Adaptamo-nos ao filtro de papel e a cafeteiras de modelos vários e passageiros.
Mas, no campo moral, não temos dado conta de tanta inovação. Não é moralismo
piegas, gente! Estou falando é de uma involução de costumes na qual parece que
o certo virou errado e vice e versa. Mesmo pra mim, que não acredito em
verdades absolutas e nem apregoo a crença dualista de que somente existem o BEM
E O MAL, há uma crise grande de valores em curso. Parece que a sociedade perdeu
não apenas o fio da meada, mas a consciência histórica (de outro jeito não
compreendo como há vozes gritando pela volta do regime militar). É necessário
retomar algumas referências que estão no passado. Referências não são
absolutas, mas balizam.
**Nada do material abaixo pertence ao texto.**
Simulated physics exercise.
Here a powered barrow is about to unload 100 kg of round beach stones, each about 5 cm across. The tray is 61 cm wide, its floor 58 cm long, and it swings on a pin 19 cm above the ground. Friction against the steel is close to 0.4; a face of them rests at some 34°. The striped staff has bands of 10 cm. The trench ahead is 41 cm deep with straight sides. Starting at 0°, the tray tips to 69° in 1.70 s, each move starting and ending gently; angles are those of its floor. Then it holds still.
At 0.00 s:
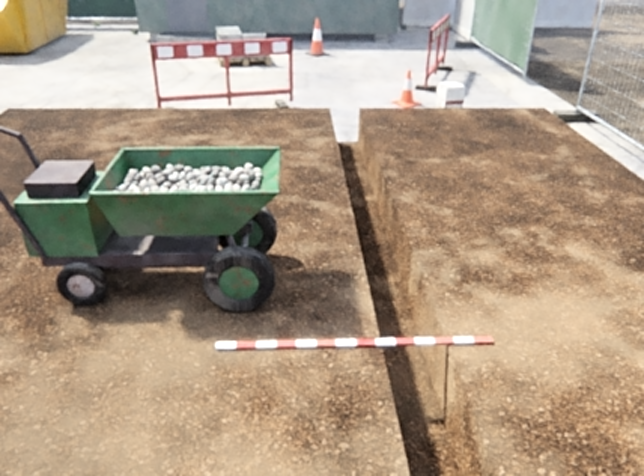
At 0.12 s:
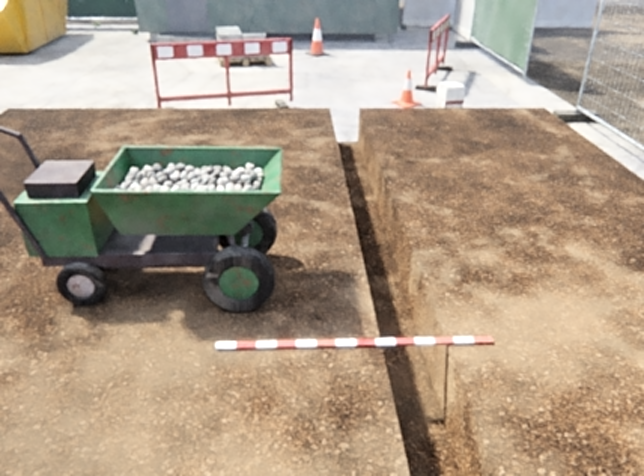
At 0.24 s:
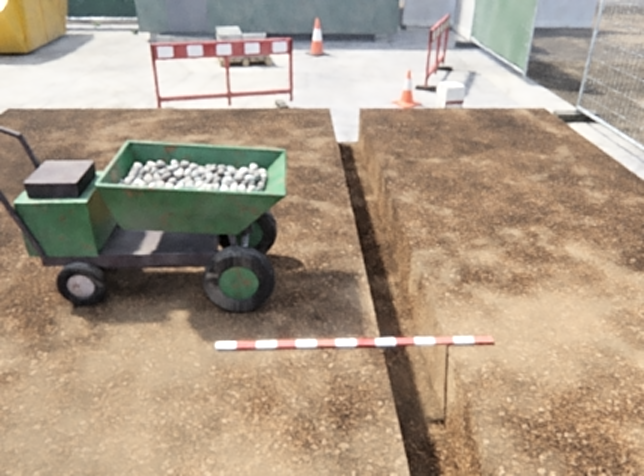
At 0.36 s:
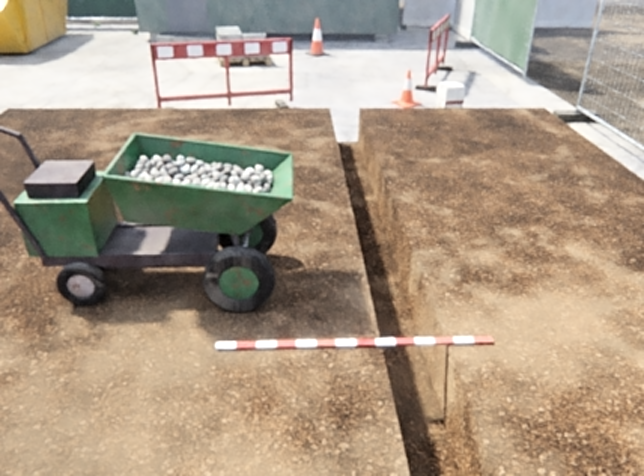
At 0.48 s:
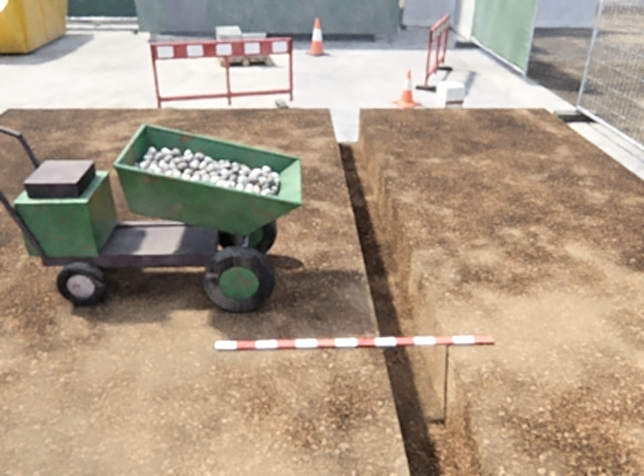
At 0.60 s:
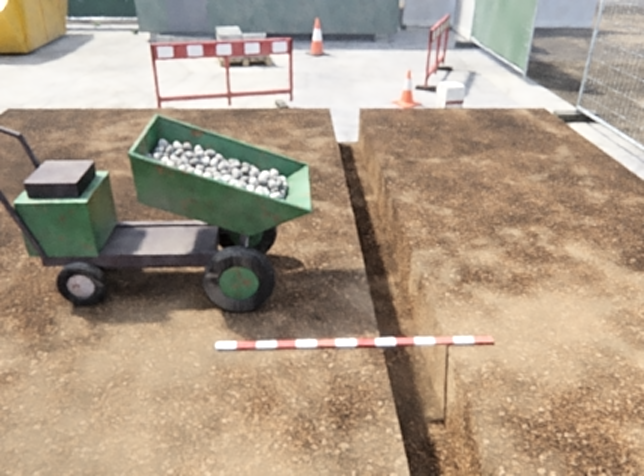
At the start, a green powered barrow loaded with pale rounded stones stands on brown ground left of a narrow trench, its tray level. The tray then tilts gradually, its left end rising and its right lip edging toward the trench, until it slopes clearly down to the right, stones still inside.
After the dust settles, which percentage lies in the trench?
Close to 91 in a hundred.
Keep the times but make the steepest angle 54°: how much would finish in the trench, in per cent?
It would be near 60 per cent.
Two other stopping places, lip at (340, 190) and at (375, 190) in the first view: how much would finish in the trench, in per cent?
First some 60, then 15 per cent.
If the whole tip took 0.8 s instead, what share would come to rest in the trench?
It would be near 95 per cent.
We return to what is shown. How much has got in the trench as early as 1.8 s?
About 55 per cent by then.
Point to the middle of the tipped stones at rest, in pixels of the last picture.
Their middle is at about (393, 324).
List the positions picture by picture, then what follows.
The tray is at 0°, its lip at (278, 193); the top of the load is at (188, 175), in the first picture.
Lip at (280, 193), floor tilted 1°, highest stones at (180, 173); the stones move at 0.1 m/s on average, in the second picture.
Lip at (285, 195), floor tilted 4°, highest stones at (166, 171); the stones move at 0.2 m/s on average, in the third picture.
Lip at (292, 199), floor tilted 8°, highest stones at (157, 164); the stones move at 0.3 m/s on average, in the fourth picture.
Lip at (302, 204), floor tilted 13°, highest stones at (164, 158); the stones move at 0.4 m/s on average, in the fifth picture.
The tray is at 20°, its lip at (311, 211); the top of the load is at (166, 150); the stones move at 0.5 m/s on average, in the sixth picture.
After 1.3 s the floor is at 58°; 99 % in the tray, 1 % short of the trench; the foremost stones are at (350, 238).
After 1.8 s the floor is at 69°; 30 % in the tray, 15 % short of the trench, 55 % in the trench; the foremost stones are at (416, 325).
After 2.2 s the floor is at 69°; 7 % in the tray, 14 % short of the trench, 79 % in the trench; the foremost stones are at (416, 325).
After 4.1 s the floor is at 69°; 0 % in the tray, 9 % short of the trench, 91 % in the trench; the foremost stones are at (418, 331).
São coador de pó e ajudam a separar as substâncias
próprias das impróprias. Funcionam como um sistema de vigilância que nos
protege. Minha família é minha referência. Quando tenho dúvidas sobre o rumo a
seguir, penso nela; mergulho no passado, e recordo, e reafirmo minhas origens.
A rigor não há modernidade. Há o tempo presente que é apenas um istmo entre o
passado e o futuro. Repito sempre pra mim: ainda bem que a gente morre.